The reason for my glumness is two fold. The economic downturn is affecting publishers and they are employing fewer freelance designers for the time being so there is less work around and that's making me a bit anxious because that is the work I do to pay my way. The other reason is that I am in the throes of developing my website to allow on-line shopping (because I am about to launch my small collection of greetings cards onto the paying public) and the technical details I am having to learn is driving me to distraction.

Ordinarily I will clean the house when I come across a problem I can't solve as it helps to work off all my pent up energy and so far this week the top floor of the house is sparkling and the middle floor is looking much better too. By Friday I will be able to open the house to the public since I'll be so proud of its appearance. But by this afternoon this strategy wasn't working so I put on my wet weather gear, left the house looking like a hiker and walked across Victoria Park towards the Museum of Childhood in Bethnal Green. I enjoyed stomping along in the rain and looking in people's front rooms while I walked so this helped to cheer me up.

This museum is the east end outpost of the Victoria and Albert Museum (known simply as the V&A) which is in South Kensington in West London. The collections and exhibitions at the V&A cover the decorative arts whereas the museum in Bethnal Green allegedly focuses on childhood but it always feel rather adult to me. I think it might be quite boring for kids although there are compensating large open spaces plus the building has a good echo so it would be great for yelling and crying and running around.

While I was dripping water all over the floor in the foyer I noticed that there was an exhibition of Olympic posters going back to the start of the modern Olympic movement so I headed for the first floor and was distracted en route by a fantastic railway set. It was in a glass case which would be far too big for a domestic setting (unless you happen to live in a stately home). It included a model of a fictional village with a railway station. There were domestic houses and shops, including a fish and chip shop. One of the houses was dilapidated, the garden was overgrown and it had a skip outside full of rubbish so the house was obviously being renovated, so that was obviously fictional! There were trains ready to pull out of the station and if I had been prepared to put two 20 pence pieces in the slot I could have watched them run round the track. And I wasn't - how mean is that.

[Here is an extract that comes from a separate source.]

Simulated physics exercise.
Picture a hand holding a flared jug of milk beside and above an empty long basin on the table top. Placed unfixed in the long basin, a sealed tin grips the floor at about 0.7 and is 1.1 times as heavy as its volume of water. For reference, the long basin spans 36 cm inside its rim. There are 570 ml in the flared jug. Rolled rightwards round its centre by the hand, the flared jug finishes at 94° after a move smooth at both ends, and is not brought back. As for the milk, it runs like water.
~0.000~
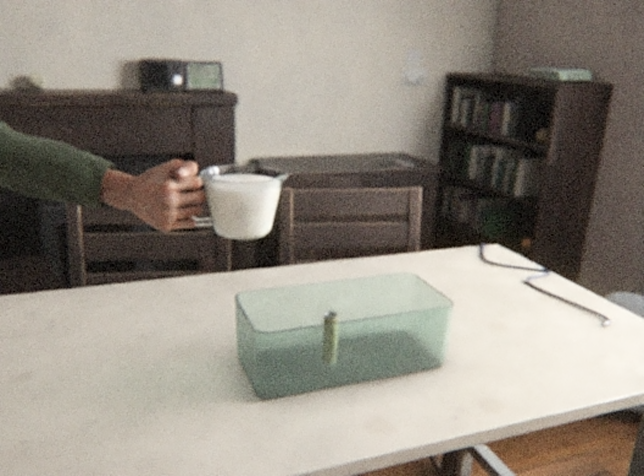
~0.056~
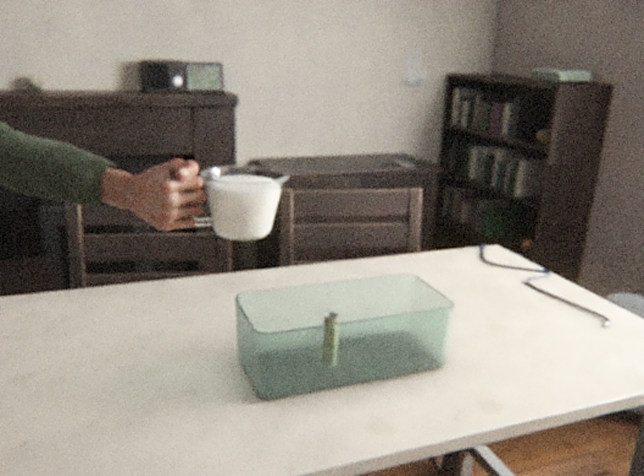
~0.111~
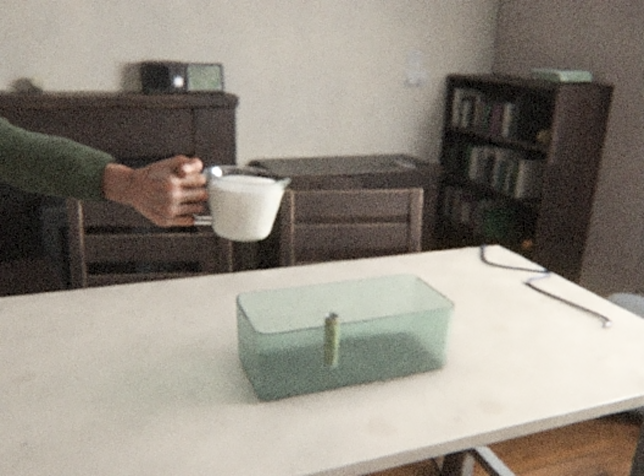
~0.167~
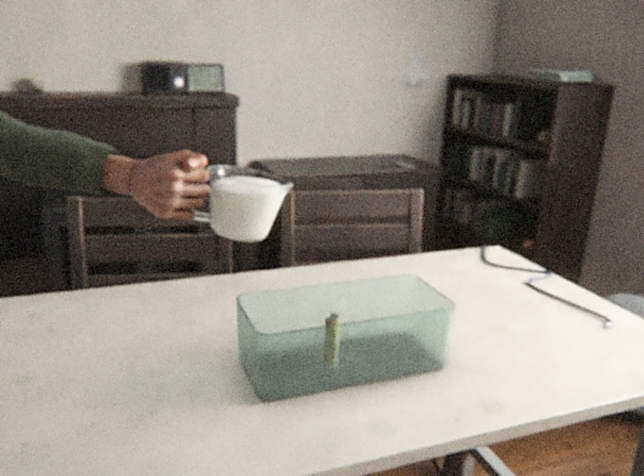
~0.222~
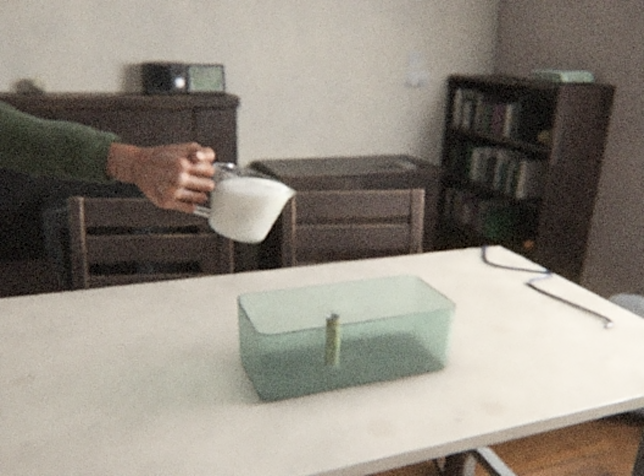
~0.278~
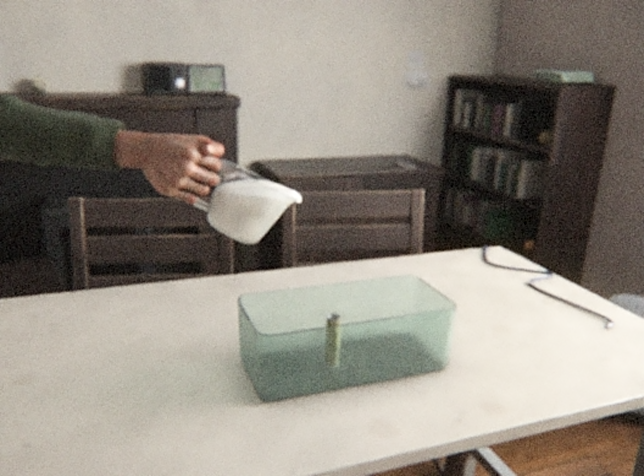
A hand holding a jug of milk gradually tilts it rightwards above a clear green basin.
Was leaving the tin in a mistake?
Yes, it gets knocked over.
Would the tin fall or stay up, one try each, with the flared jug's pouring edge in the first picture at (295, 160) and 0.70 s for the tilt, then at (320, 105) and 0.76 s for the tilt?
Trial 1 - tin tips; trial 2 - tin stays standing.
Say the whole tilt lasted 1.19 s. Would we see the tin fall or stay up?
Then it topples.
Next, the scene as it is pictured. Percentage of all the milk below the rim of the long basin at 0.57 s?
The basin holds roughly 18 in a hundred parts at that moment.
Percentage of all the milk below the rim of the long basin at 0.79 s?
Close to 76 in a hundred.
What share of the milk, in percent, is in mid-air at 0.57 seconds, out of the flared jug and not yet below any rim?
About 38 per cent.
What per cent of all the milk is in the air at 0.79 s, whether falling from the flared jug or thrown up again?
Something like 16 per cent is in the air then.
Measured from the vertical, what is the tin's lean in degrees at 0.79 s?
Some 10°.
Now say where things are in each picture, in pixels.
In the first frame, it leans 0°; its right rim is at (288, 173); the milk meets the walls at (204, 184) and (278, 180); the long basin's rim runs from (244, 313) to (433, 289); the tin's top is at (331, 317).
In the second frame, it leans 1°; its right rim is at (288, 175); the milk meets the walls at (205, 184) and (278, 181).
In the third frame, it leans 5°; its right rim is at (290, 178); the milk meets the walls at (207, 184) and (279, 183).
In the fourth frame, it leans 11°; its right rim is at (293, 184); the milk meets the walls at (210, 185) and (283, 185).
In the fifth frame, it leans 18°; its right rim is at (295, 190); the milk meets the walls at (214, 186) and (290, 187).
In the sixth frame, it leans 28°; its right rim is at (297, 199); the milk meets the walls at (215, 191) and (292, 194); 2 per cent is over the edge.
By 0.57 s the tilt is 81° and 45 per cent is still to pour; the tin stands where it began.
By 0.79 s the tilt is 94° and 8 per cent is still to pour; the tin leans 12°.
By 1.01 s the tilt is 94° and 1 per cent is still to pour; the tin lies on its side.
By 1.26 s the tilt is 94° and 0 per cent is still to pour; the tin lies on its side.
At rest the tin lies on its side.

This exhibition of Olympic posters that I finally reached has been designed to coincide with the Beijing 2008 games. I was surprised by the number of posters but there have been a lot of summer games, winter games and Paralympic games over the years. The designs of the posters have an important role in defining the character of that particular games they are promoting and I was reminded of the Mexico, Sydney and Athens games as I walked around the exhibition. I was also surprised at how often some cities have hosted the games since 1900 but I wasn't surprised that some of them had to be cancelled because of two World Wars and the Spanish Civil War.

The posters for the Munich games in 1972 were many and varied and they were also poignant because I could remember the massacre that took place at those games. The designs for the Montreal games in 1976 were particularly interesting to me because that was the summer I graduated from art college. I was barely employable when I left college but like most of my peers I found work eventually so I was very interested to see what designers, who were rather senior to me, were working on for those summer games. I wondered how many ideas were binned in the process and if those designers were subject to the whims of their clients and had to make endless changes to their work in the same way that has been a feature of my own working life. Shortly afterwards I finished my tour and I felt quite cheered up and walked back into the rain with a lighter heart.